Als mein Vater in der Nacht vom 25. zum 26. Mai 2011 verstarb, hinterließ er seine Lebenserinnerungen als drei umfangreiche Textfragmente. Entstanden ist ein Buch, das ein bewegtes Leben in vier deutschen Staaten schildert und - als wahrscheinlich eines der letzten, authentischen Zeitzeugnisse aus der Zeit des Zweiten Weltkriegs - die deutsche Gesichte des Zwanzigsten Jahrhunderts exemplarisch reflektiert. Zugleich schildert es ein Leben, als dessen herausragende Eigenschaft ich in der Trauerrede zitierte, was Erich Maria Remarque den Protagonisten des Romans "Liebe Deinen Nächsten" sagen lässt: "Heiterkeit, die gelassene Tochter der Toleranz - sie ist unserer Zeit verlorengegangen. Es gehört zu vieles dazu - Wissen, Überlegenheit, Bescheidenheit und die ruhige Resignation vor dem Unmöglichen." Genau diese Geisteshaltung zeichnete meinen Vater aus, wobei anzumerken ist, dass Remarque den Begriff Toleranz in seiner ursprünglichen Bedeutung verstand, nämlich - dem lateinischen tolerantia entlehnt - als, aus großmütiger Geisteshaltung resultierende, Geduld und Duldsamkeit, die - wohlverstanden und reflektiert - diese Heiterkeit als Lebenshaltung nach sich zieht.

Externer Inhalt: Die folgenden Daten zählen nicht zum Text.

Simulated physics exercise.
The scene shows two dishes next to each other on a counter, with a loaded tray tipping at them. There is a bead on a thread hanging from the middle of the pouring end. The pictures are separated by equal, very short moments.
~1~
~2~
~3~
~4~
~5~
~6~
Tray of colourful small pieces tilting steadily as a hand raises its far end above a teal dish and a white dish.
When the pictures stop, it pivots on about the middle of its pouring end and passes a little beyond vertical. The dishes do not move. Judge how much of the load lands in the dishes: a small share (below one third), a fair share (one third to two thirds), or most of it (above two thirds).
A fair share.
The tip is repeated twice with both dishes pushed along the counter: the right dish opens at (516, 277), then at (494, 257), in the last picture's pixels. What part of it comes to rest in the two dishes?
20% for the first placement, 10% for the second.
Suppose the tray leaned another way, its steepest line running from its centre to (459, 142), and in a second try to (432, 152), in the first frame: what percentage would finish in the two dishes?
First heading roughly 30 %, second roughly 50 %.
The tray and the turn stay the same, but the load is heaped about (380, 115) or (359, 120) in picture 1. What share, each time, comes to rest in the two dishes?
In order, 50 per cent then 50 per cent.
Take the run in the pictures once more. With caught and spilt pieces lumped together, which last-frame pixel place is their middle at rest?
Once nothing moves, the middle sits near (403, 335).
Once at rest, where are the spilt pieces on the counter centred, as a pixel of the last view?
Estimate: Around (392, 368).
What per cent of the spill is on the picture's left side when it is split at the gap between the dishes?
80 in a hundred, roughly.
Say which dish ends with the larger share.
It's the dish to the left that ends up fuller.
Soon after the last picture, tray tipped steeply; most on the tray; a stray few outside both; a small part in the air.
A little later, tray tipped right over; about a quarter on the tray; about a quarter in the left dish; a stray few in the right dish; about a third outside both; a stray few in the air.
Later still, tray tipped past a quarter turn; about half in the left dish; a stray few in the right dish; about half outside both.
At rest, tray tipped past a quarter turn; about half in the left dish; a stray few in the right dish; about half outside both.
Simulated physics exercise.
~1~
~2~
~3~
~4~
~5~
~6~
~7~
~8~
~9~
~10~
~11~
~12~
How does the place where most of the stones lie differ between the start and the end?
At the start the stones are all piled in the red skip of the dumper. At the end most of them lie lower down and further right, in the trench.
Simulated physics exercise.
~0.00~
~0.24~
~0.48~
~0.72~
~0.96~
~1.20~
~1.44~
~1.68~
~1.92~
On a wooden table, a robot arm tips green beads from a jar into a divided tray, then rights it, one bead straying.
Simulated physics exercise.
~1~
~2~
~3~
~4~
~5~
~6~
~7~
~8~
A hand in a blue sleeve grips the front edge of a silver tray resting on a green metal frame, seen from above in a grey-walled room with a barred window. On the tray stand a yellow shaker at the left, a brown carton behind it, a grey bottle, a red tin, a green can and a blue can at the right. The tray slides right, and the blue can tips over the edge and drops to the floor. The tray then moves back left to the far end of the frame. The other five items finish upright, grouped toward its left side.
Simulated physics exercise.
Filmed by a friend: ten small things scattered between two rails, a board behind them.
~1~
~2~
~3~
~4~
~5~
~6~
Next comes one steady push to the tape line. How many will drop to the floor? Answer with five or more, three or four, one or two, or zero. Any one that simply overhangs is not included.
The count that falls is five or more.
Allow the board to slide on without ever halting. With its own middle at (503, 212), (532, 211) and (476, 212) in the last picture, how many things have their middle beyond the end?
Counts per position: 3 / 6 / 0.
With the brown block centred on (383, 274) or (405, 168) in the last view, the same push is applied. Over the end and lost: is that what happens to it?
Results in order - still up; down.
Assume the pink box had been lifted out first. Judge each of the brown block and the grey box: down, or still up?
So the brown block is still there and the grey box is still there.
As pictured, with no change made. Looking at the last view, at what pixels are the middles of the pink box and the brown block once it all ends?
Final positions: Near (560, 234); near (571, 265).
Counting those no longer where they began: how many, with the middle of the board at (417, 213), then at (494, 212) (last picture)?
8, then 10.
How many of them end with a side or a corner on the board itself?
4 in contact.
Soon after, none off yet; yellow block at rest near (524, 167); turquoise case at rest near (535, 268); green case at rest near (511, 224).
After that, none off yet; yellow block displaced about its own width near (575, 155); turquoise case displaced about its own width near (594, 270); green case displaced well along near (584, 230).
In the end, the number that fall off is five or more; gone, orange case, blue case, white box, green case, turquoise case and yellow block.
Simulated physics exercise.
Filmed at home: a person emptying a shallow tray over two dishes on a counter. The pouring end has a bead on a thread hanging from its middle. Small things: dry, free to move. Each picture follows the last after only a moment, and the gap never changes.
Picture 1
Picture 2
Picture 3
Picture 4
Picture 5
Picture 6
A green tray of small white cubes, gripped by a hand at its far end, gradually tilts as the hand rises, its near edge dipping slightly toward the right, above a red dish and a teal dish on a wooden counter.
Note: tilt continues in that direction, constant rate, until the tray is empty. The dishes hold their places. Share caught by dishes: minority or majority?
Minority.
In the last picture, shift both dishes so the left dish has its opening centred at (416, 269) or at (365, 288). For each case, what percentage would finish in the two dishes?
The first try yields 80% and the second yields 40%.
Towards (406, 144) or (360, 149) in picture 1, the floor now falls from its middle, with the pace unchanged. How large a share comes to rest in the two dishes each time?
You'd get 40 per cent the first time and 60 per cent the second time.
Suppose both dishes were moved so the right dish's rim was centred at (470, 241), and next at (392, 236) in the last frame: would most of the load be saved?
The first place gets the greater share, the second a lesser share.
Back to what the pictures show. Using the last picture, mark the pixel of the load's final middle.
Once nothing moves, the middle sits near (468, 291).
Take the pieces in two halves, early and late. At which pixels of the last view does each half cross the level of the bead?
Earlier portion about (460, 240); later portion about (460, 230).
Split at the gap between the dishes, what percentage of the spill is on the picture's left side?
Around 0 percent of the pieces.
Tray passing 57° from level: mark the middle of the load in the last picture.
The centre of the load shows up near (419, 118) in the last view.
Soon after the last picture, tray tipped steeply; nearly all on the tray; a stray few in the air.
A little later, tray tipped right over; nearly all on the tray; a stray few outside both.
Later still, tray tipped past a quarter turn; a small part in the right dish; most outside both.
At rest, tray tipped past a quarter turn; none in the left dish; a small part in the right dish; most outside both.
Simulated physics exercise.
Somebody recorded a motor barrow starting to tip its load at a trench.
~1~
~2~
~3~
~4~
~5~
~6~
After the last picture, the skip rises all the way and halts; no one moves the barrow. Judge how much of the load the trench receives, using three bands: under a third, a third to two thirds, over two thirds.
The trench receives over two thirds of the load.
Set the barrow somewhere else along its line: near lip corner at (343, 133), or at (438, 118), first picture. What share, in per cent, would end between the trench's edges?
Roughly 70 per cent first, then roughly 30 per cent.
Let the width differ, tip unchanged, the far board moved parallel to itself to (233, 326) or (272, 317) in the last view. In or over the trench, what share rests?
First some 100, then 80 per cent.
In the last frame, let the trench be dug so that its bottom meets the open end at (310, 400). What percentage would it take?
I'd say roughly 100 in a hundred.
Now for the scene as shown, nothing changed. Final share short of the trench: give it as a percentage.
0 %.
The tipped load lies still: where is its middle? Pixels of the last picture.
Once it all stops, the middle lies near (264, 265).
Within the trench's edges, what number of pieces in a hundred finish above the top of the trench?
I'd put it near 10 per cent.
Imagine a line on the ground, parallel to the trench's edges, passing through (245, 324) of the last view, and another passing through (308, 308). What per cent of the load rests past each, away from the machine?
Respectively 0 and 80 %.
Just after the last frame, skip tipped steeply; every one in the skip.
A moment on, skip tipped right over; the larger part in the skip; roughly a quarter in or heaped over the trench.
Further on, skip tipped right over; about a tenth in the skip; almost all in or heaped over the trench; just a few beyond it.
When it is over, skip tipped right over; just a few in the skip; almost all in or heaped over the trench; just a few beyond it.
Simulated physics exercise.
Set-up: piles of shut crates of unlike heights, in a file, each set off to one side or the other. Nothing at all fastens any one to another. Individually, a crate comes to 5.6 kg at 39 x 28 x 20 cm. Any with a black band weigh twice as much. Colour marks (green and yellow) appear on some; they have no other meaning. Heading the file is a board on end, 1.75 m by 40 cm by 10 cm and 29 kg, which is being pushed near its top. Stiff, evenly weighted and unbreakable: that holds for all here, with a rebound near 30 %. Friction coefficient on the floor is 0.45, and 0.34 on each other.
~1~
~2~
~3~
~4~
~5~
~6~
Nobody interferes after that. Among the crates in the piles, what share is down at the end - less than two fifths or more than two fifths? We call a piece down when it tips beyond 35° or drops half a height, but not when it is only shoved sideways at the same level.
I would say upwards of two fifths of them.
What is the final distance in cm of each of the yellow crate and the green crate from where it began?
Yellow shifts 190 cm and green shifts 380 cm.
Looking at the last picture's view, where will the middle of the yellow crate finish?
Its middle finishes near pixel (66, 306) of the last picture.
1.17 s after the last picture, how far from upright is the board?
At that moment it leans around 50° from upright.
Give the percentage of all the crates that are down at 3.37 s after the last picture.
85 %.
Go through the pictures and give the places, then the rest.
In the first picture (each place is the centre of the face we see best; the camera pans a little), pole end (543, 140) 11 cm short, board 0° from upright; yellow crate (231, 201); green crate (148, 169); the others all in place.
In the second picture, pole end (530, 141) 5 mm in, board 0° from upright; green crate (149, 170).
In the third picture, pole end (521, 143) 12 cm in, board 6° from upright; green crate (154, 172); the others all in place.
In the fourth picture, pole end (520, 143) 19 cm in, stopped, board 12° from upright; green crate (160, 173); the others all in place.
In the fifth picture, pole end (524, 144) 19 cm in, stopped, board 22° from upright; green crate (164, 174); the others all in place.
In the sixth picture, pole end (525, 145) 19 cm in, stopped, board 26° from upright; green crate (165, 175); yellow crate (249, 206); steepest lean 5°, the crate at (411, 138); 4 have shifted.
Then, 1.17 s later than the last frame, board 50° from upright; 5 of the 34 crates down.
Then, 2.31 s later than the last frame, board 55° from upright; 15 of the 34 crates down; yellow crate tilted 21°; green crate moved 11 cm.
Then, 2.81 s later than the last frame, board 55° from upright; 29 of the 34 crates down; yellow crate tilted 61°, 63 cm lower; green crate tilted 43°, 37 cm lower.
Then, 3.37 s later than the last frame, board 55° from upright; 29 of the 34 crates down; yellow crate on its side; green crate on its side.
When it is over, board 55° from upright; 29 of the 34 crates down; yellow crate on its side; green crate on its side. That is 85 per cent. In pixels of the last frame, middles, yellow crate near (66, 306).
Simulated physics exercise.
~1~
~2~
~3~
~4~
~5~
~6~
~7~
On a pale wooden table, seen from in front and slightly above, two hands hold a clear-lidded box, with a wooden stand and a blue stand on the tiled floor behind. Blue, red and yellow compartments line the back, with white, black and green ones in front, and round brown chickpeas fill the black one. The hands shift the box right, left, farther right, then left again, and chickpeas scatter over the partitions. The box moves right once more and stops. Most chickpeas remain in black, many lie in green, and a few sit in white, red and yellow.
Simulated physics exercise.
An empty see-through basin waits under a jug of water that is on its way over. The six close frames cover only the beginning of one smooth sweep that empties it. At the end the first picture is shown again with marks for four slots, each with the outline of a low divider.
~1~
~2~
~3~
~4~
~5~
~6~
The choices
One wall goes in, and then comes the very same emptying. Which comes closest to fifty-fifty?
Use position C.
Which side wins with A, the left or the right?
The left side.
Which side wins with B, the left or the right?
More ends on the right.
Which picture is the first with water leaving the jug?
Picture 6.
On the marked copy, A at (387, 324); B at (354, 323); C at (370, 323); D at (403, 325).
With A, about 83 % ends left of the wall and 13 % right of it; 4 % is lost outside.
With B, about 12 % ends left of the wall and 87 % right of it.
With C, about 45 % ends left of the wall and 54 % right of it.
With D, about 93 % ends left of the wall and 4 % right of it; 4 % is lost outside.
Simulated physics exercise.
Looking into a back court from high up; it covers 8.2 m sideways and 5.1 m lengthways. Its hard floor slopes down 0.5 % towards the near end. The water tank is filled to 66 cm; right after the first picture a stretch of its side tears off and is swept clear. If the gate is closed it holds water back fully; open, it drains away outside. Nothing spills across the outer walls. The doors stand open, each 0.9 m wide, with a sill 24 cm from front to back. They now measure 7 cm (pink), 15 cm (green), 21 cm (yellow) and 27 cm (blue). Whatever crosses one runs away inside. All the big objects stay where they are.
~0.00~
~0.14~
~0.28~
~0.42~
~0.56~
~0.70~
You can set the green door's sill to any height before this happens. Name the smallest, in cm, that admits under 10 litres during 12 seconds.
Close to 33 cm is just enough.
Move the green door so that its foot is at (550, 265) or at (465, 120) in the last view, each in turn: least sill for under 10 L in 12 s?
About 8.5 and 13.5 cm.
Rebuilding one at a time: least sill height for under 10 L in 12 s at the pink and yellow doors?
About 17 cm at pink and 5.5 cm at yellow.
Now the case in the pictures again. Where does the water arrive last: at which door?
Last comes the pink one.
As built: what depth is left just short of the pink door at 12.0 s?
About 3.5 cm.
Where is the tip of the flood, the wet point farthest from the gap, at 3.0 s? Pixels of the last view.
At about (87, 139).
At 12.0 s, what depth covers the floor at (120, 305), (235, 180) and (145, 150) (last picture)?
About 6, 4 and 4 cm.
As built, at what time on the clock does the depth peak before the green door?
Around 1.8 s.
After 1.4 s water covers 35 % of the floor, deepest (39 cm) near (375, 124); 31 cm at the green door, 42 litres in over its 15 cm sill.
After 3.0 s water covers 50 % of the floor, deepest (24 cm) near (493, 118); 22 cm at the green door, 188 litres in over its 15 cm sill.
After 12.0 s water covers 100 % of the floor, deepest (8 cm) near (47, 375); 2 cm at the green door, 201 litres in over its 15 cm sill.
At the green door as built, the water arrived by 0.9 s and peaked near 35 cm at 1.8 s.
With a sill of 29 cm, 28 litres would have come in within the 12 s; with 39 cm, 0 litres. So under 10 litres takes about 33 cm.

Ich weiß nicht, ob sich jemals irgendwer die Mühe machte nachzurechnen, wie viele Regalmeter Biografien und Memoirenliteratur es gibt, es dürften eher Kilometer sein. In den allermeisten dieser Bücher schildern mehr oder minder bedeutende Persönlichkeiten und etliche Zeitgenossen, die sich für solche halten, ihren tatsächlichen oder vermeintlichen Einfluss auf die Weltgeschichte. Auf das hier vorliegende Buch trifft das, gleichwohl es in die Kategorie der Memoirenliteratur gehört, nicht zu. Hier schildert ein Mensch aus einfachen Verhältnissen auf persönliche und glaubhafte Weise sein lebenslanges Bemühen, in den Wirren der Zeit ein aufrechtes, ehrliches und erfülltes Leben zu führen. Das Buch zeigt, dass ihm dies gelang.